BATUBARAPOS.com, BATU BARA | PT Indonesia Asahan Aluminium (INALUM) kembali meraih penghargaan bergengsi, kali ini dua sekaligus dalam ajang TOP CSR Awards 2025. Kita ucapkan selamat, tentu saja. Tapi bagi warga Kuala Tanjung, penghargaan ini justru kembali menyisakan pertanyaan lama yang belum terjawab: “Apa yang benar-benar sudah INALUM lakukan untuk masyarakat sekitar?”
Syahrizal, warga asli Kuala Tanjung Dusun 1 Pematang Sijago yang sudah puluhan tahun hidup berdampingan dengan pabrik peleburan raksasa itu, mengaku penghargaan demi penghargaan yang diterima INALUM justru terasa janggal ketika dibandingkan dengan realitas di lapangan.
“Kami tetap mengucapkan selamat, tapi jujur saja, sampai hari ini warga di sekitar perusahaan masih banyak yang cuma jadi penonton. Yang kerja di dalam bisa dihitung jari, yang merasakan dampak langsung program CSR juga hanya sebagian kecil,” kata Syahrizal kepada Batubara Pos, Selasa (8/7).
49 Tahun INALUM: Megah di Jakarta, Sunyi di Kuala Tanjung
Peringatan 49 tahun berdirinya INALUM tahun ini semestinya menjadi momentum refleksi. Namun sayangnya, yang terlihat adalah dominasi seremoni, piagam, dan publikasi—bukan refleksi substansial terhadap kebutuhan warga yang hidup tepat di jantung industri.

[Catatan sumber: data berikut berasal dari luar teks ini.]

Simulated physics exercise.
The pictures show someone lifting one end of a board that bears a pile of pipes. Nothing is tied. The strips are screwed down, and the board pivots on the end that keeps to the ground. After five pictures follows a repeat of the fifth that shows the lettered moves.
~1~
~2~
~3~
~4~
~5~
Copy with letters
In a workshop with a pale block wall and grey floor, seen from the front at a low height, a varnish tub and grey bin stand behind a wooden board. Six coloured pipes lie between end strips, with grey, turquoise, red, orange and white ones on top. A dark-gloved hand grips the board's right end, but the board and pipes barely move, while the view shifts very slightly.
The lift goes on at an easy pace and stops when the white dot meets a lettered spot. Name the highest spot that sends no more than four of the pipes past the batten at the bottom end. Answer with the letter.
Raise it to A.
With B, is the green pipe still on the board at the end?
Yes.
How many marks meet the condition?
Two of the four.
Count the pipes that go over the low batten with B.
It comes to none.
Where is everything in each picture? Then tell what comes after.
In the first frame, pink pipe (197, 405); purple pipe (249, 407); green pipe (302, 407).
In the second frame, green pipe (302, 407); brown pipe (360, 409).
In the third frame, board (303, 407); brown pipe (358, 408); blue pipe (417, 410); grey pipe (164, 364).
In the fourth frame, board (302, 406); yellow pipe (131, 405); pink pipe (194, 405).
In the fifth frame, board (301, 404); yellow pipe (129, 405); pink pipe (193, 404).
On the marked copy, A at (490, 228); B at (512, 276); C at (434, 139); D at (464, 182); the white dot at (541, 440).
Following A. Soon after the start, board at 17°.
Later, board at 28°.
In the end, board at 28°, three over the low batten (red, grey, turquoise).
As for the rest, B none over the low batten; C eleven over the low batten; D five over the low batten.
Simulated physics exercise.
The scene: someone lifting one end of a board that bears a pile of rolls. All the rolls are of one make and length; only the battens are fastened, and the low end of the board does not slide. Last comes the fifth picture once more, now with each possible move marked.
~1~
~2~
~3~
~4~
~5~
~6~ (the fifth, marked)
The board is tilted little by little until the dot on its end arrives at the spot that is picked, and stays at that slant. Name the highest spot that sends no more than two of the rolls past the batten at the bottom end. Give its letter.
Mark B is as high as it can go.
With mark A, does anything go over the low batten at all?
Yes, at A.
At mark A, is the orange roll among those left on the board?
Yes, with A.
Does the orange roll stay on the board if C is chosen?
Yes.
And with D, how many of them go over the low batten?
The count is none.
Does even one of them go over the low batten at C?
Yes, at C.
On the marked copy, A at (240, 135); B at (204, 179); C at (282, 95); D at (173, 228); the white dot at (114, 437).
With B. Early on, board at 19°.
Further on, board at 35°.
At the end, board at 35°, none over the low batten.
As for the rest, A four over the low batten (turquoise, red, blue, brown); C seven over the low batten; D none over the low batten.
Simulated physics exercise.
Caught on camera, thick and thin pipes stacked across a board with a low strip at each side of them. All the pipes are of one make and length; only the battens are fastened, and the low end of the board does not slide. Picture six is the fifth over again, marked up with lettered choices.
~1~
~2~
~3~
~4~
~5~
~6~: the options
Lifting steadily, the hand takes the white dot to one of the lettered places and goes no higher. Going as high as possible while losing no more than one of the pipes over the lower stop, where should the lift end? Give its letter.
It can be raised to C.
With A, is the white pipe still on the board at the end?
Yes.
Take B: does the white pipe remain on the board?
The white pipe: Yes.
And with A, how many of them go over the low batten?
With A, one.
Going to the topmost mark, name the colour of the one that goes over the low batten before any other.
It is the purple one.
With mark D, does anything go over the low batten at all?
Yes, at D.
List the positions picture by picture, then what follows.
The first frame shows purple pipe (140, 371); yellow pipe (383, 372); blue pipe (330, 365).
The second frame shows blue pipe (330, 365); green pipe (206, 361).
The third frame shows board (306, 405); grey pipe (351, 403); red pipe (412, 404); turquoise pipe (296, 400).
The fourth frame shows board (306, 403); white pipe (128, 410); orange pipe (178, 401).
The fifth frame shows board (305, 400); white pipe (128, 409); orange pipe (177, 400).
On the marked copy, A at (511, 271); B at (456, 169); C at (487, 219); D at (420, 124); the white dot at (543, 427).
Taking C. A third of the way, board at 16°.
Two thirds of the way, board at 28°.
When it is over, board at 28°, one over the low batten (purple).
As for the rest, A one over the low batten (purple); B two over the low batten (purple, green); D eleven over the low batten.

“Tiap tahun dapat penghargaan, tapi akses air bersih di sebagian wilayah sekitar sini saja masih jadi masalah. Jalan berlubang, sekolah butuh perbaikan, pemuda-pemudi masih sulit dapat peluang kerja di dalam perusahaan,” tambah Syahrizal dengan nada getir.
CSR: Seremonial atau Solusi?
Dalam keterangan resminya, pihak INALUM menyebut pendekatan mereka telah selaras dengan ISO 26000 dan mengusung prinsip Creating Shared Value (CSV). Namun, banyak warga merasa “nilai bersama” yang dimaksud belum benar-benar dibagikan bersama.
“Kalau CSR-nya hanya muncul saat kamera datang dan tidak menyentuh kebutuhan nyata kami, itu bukan keberlanjutan. Itu hanya seremoni,” tegas Syahrizal.
Harapan Warga: Libatkan Kami, Jangan Hanya Datang Saat Foto Bersama
Warga Kuala Tanjung bukan anti-kemajuan. Mereka hanya ingin didengar, dilibatkan, dan dihargai. Di tengah kemajuan dan nama besar INALUM yang dielu-elukan di pusat, suara kecil dari kampung halaman perusahaan ini tetap penting.
“Kami ingin anak-anak kami bisa kerja di sini, bukan hanya jadi saksi bisu dari balik pagar tinggi. Kami ingin CSR yang menyentuh kebutuhan nyata, bukan sekadar laporan tahunan,” pungkas Syahrizal.